Their former home is still standing.
St Louis Newspapers took note of the extravagant $7500 per annum allotted by the probate court to Fifteen-year-old Georgette Madill of St Louis for clothing and spending money under the terms of her late father’s will. She was traveling with her mother, Mrs. Edward Robert (who had remarried after Judge Madill’s death) and her cousin Miss Elizabeth Allen. Mother and daughter lived in a brick hipped roof home built by her late father at 4140 Linden Avenue.
While its exterior appearance has been diminished by the commercialization of the neighborhood, a vintage photograph of its interior testifies to its onetime elegance.
Miss Allen had lived in a home built by her own father which later became the Union Club.
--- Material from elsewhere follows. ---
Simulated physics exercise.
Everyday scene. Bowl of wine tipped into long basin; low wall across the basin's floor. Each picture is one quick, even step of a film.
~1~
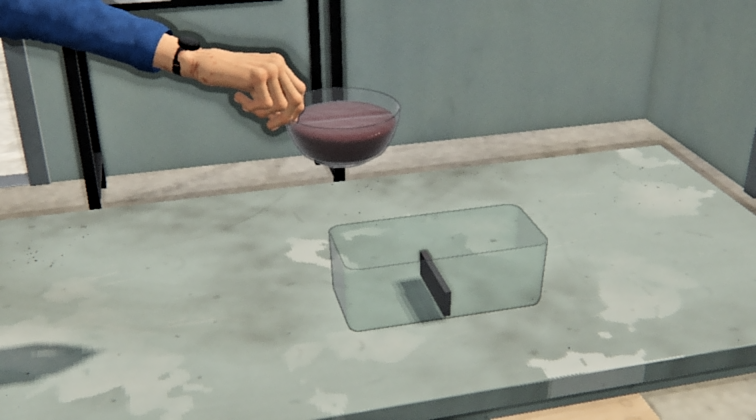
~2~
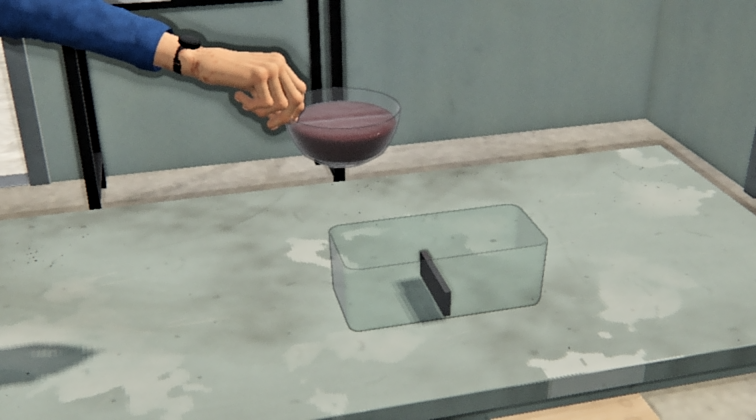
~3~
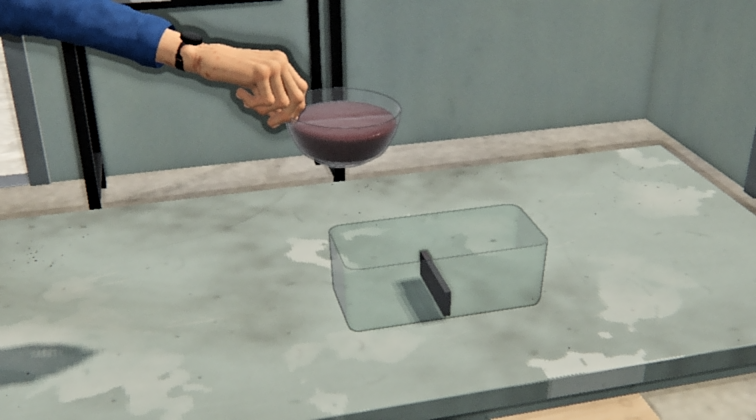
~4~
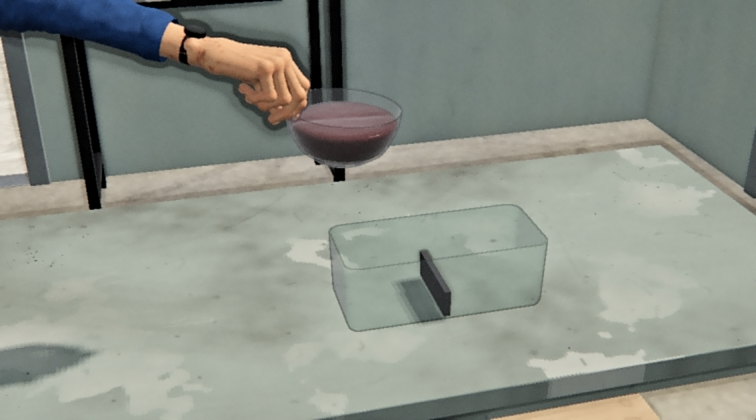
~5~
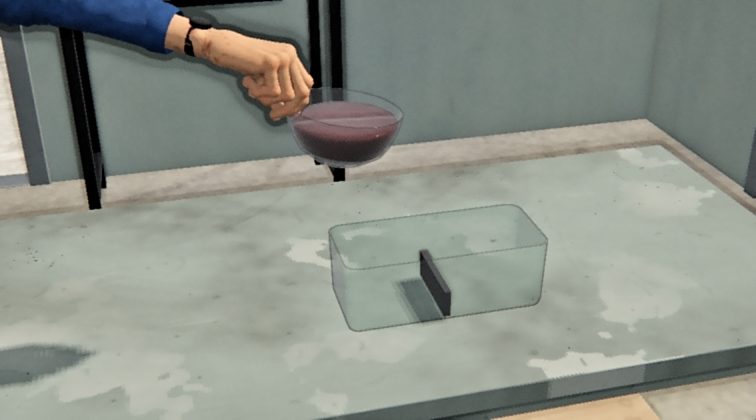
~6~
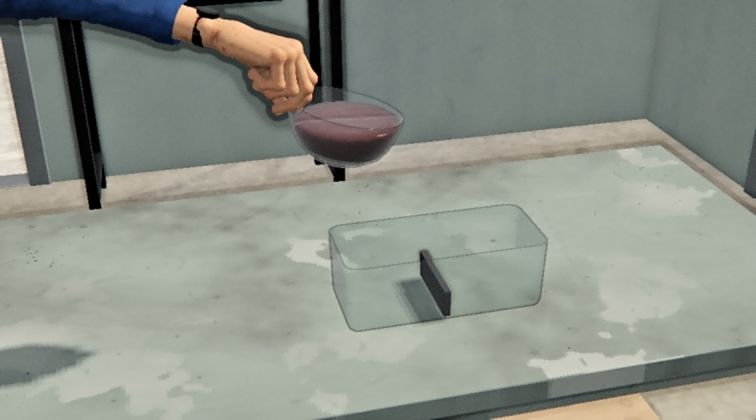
The footage shows a hand holding a glass bowl of dark red wine above a long clear basin with a low dark wall across its floor, slowly tilting the bowl slightly toward the right while the basin stays still.
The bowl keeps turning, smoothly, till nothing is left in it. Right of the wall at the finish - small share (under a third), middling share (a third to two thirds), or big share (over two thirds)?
Middling.
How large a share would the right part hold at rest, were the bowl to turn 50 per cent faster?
Somewhere near 45 percent.
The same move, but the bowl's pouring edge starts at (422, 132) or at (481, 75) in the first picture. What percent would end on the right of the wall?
Roughly 75 per cent, then roughly 65 per cent.
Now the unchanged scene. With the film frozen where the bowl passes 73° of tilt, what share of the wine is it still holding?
Close to 35 parts in a hundred remain.
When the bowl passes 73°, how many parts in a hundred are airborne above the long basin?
Share out of both vessels: Approx. 45 %.
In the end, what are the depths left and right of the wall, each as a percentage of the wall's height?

Herbert Fuller Chaffee was born in Sharon Connecticut and later moved to Amenia, North Dakota in to help run his father’s business. Both the town and the company (the Amenia-Sharon Land Co.) were named by his father after familiar places back east. Eventually he became CEO of the company, which controlled 42,000 acres of farmland, and built this Queen Anne style “manor” house there.
Herbert died in the sinking, though his wife Carrie, traveling with him survived.
Dr. Washington Dodge, traveling with his wife and son, were prominent members of San Francisco society. They lived in this grand home on Laguna Avenue in San Francisco.
All three were saved.
Walter Miller Clark, born in Montana, was the nephew of Copper magnate Senator William Clark. He moved to Los Angeles with his family when he was a schoolboy, where his father became a railroad official, vice president of the Los Alamitos Sugar Company and president Los Angeles Chamber of Commerce. Walter was traveling with his wife, the former Virginia McDowell whom he had married in 1909.
According to the 1910 census they were living at his parents home on West Adams Street as well as owning a house on nearby Severence Street. Walter died in the sinking, while Virginia surivived.